Book Review: Ramayana, The Game Of Life: Stolen Hope

Book: Ramayana: The Game of life (Book III: Stolen Hope)

Author: Shubha Vilas

Publisher: Jaico Publishing house

Picture1Most of my age have grown up listening to stories of Ramayan from our elders and can narrate the common and most popular stories from the epic quite easily to our kids.

This book from the series “Ramayana: The game of life” is book III ‘Stolen Hope’. In this book the duration of exile for Rama, Lakshmana and Sita is narrated through various stories that are interconnected to various other characters who each play a part in the epic.

There are many stories in the book which I was not aware of and only after reading those I could connect certain events to larger part of story. Author Shubha Vilas explains the context of stories in a way that might feel relevant to the younger generation.

The example of Maricha who turned himself into a golden dear and lured Rama away was the one which I found quite apt. With this example author explains that if we run after cheap thrills in life, we may be as well walking away from a good, balanced and virtuous life and endangering ourselves.

Another example when Ravana tries to woo Sita by disrespecting her relationship with Rama will relate well with younger generation too.
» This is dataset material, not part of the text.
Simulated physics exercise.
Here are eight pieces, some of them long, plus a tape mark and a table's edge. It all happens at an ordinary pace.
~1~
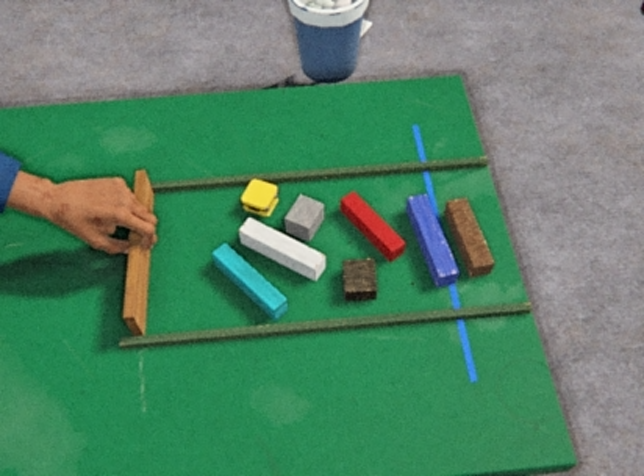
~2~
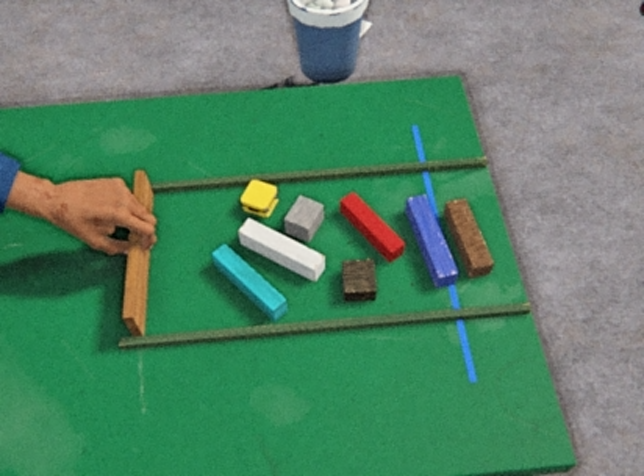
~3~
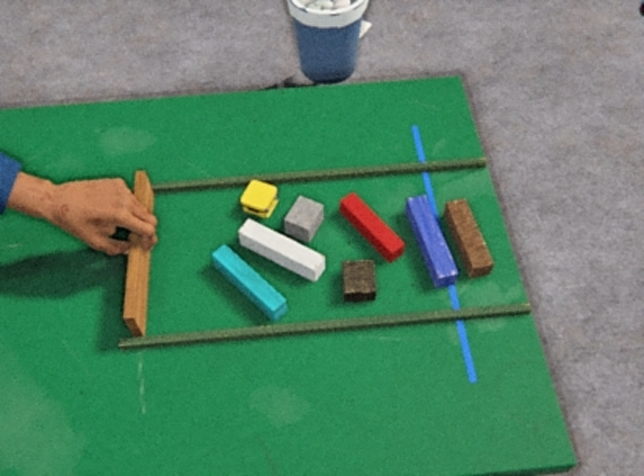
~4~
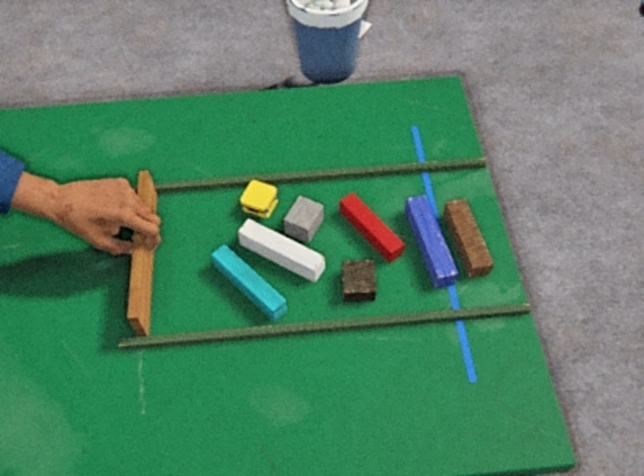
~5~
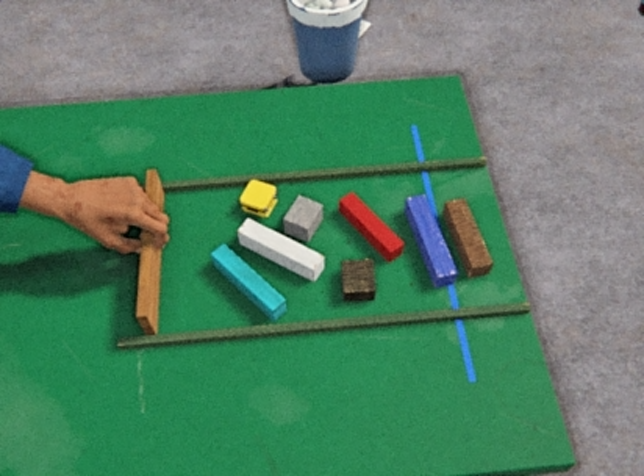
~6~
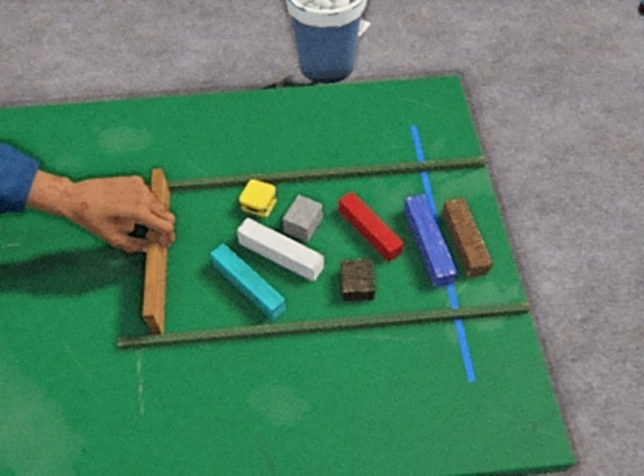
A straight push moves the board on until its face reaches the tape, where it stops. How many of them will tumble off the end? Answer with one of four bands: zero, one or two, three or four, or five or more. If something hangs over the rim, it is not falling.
One or two.
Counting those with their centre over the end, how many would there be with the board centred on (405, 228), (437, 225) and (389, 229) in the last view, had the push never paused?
0, 2 and 0.
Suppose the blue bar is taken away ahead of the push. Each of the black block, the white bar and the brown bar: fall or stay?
Well, the black block is left in place, the white bar is left in place and the brown bar topples off.
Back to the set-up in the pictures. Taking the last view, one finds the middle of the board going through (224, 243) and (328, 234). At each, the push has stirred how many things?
1 and 6.
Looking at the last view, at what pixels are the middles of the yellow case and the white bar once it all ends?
Taking them in turn, first comes (439, 176), then (467, 228).
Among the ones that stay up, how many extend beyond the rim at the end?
Things overhanging at the end: 1.
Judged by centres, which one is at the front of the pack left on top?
It's the red stick that is foremost.
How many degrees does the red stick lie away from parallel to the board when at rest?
The angle comes out near 10 degrees.
Soon after, none off yet; brown bar at rest near (466, 237); blue bar at rest near (429, 240); red stick at rest near (370, 227).
After that, none off yet; brown bar at rest near (466, 237); blue bar moving near (439, 240); red stick displaced a little near (415, 218).
In the end, the number that fall off is one or two; gone, blue bar and brown bar.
He has described rightly that for love to have impact in relationships, there has to be transparency for respect for each other to bloom.
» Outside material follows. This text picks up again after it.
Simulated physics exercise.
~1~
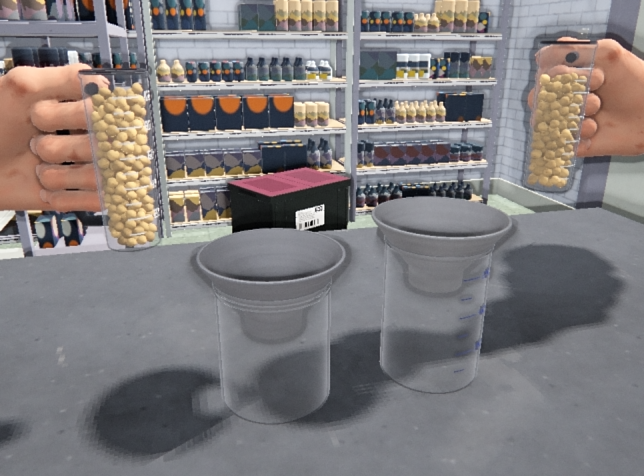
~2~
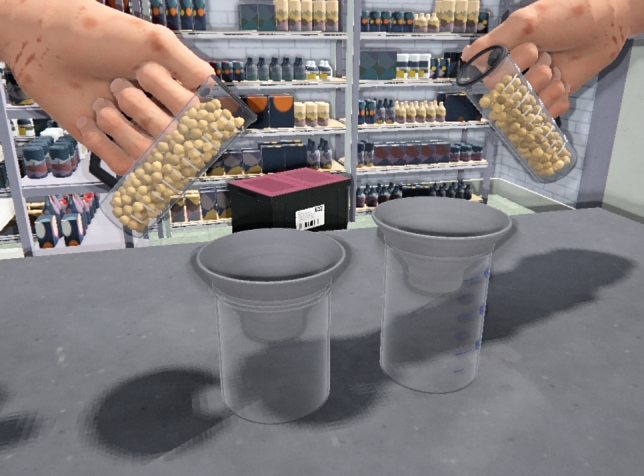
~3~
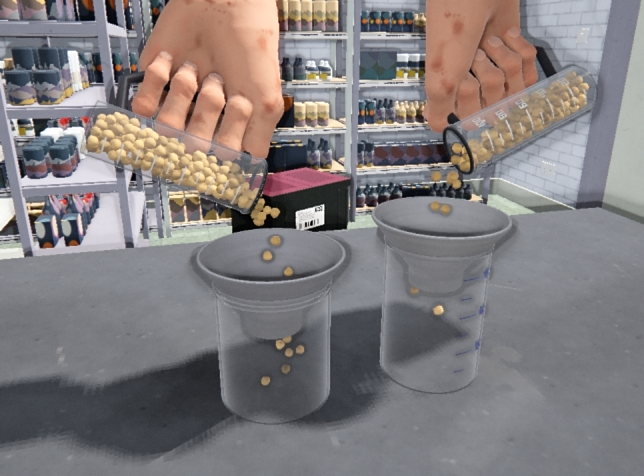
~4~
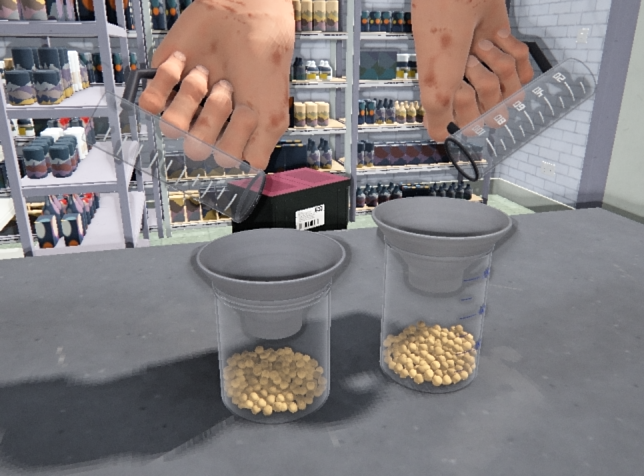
Two hands, one at each side, hold clear cups full of pale tan beads above a dark grey counter, seen from a still camera facing stocked shelves and a black and magenta box. Below them, two grey funnels sit on clear jars, side by side. The hands bring the cups inward, the left moving right and the right moving left, and lean them over. As the cups tip further, beads spill through both funnels and drop into the jars. Finally both cups are empty, both funnels are clear, and all the beads lie heaped in the two jars.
By giving the example of Surpankha’s shifting focus from Rama to Laxmana , author has brought to light the importance of loyalty in relationships. That an unstable and questionable loyalty can never be the basis of a long-lasting relationship is explained beautifully in the book.
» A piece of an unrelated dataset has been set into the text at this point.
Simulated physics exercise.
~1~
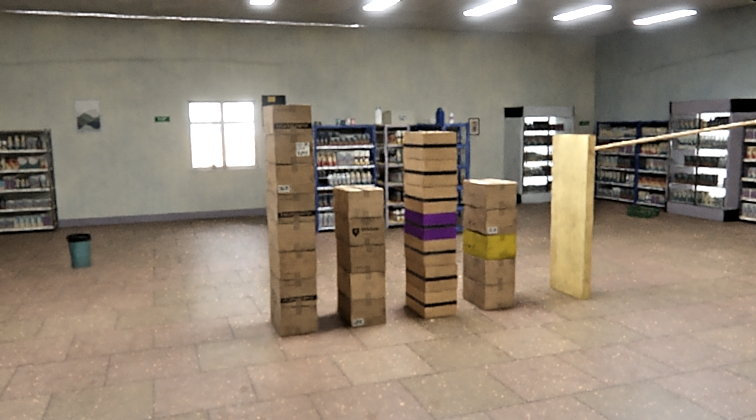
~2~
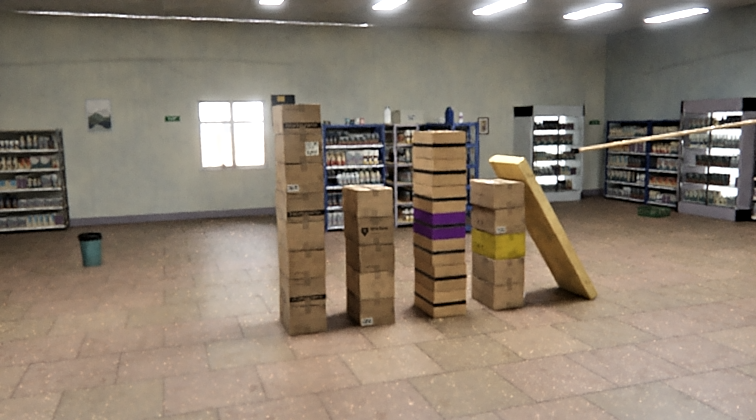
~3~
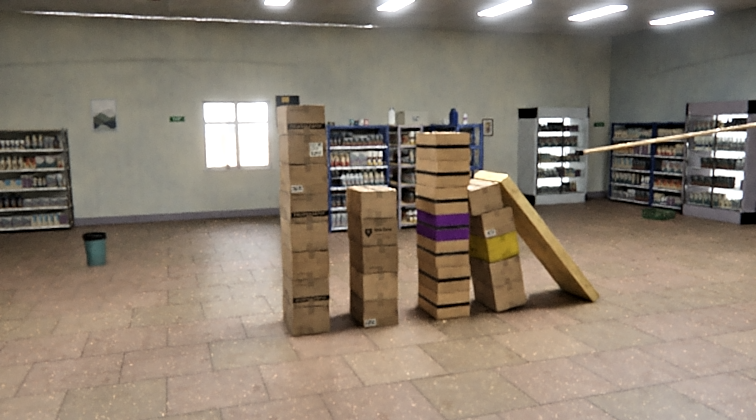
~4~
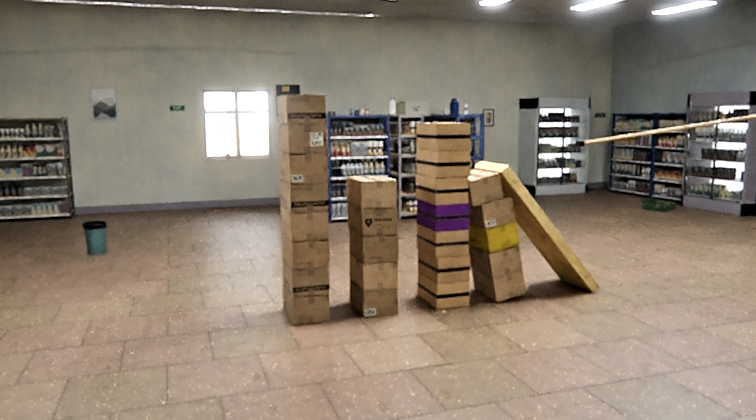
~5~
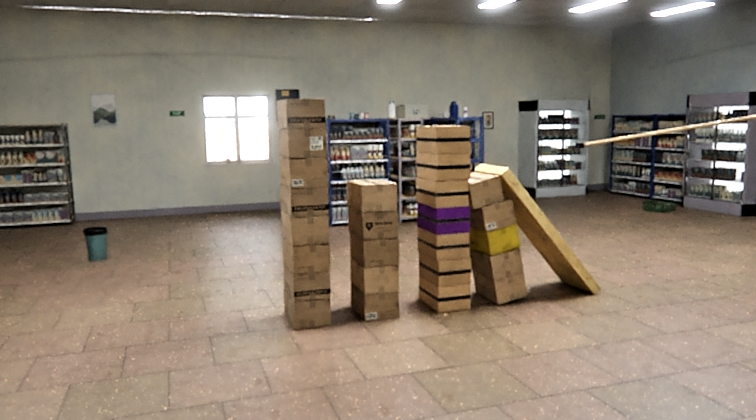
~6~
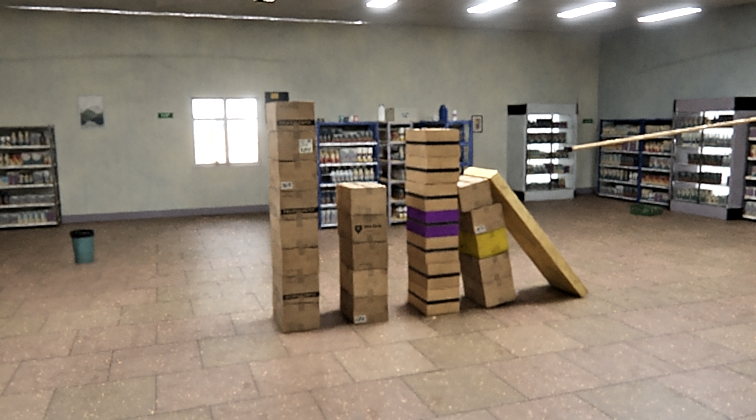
The footage shows a pole pushing an upright board leftward into a row of four carton stacks in a shop-like room. The board tips onto the nearest stack, which leans against the purple-marked one, and everything stays propped there with no cartons fallen.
The author has tried to connect with easy explanations of situations presented in Ramayana. There are many examples for reference to look at situations in today’s age too like Bharata’s decision to stay in Ram’s shadow, Sita’s way with words, Jatayu’s reverence etc..

However, if I go for nitpicking there are many proof reading and translation mistakes which jars the reading pace. The sentence formation is quite poor at many places. Usage of wrong words like ‘besiege’ instead of ‘beseech’ stick out like a thorn. The usage of adjectives seems too much forced. I was put off just for this reason while reading the text.

Read and decide for yourself whether it relates and applies to your daily interaction with all kinds of people.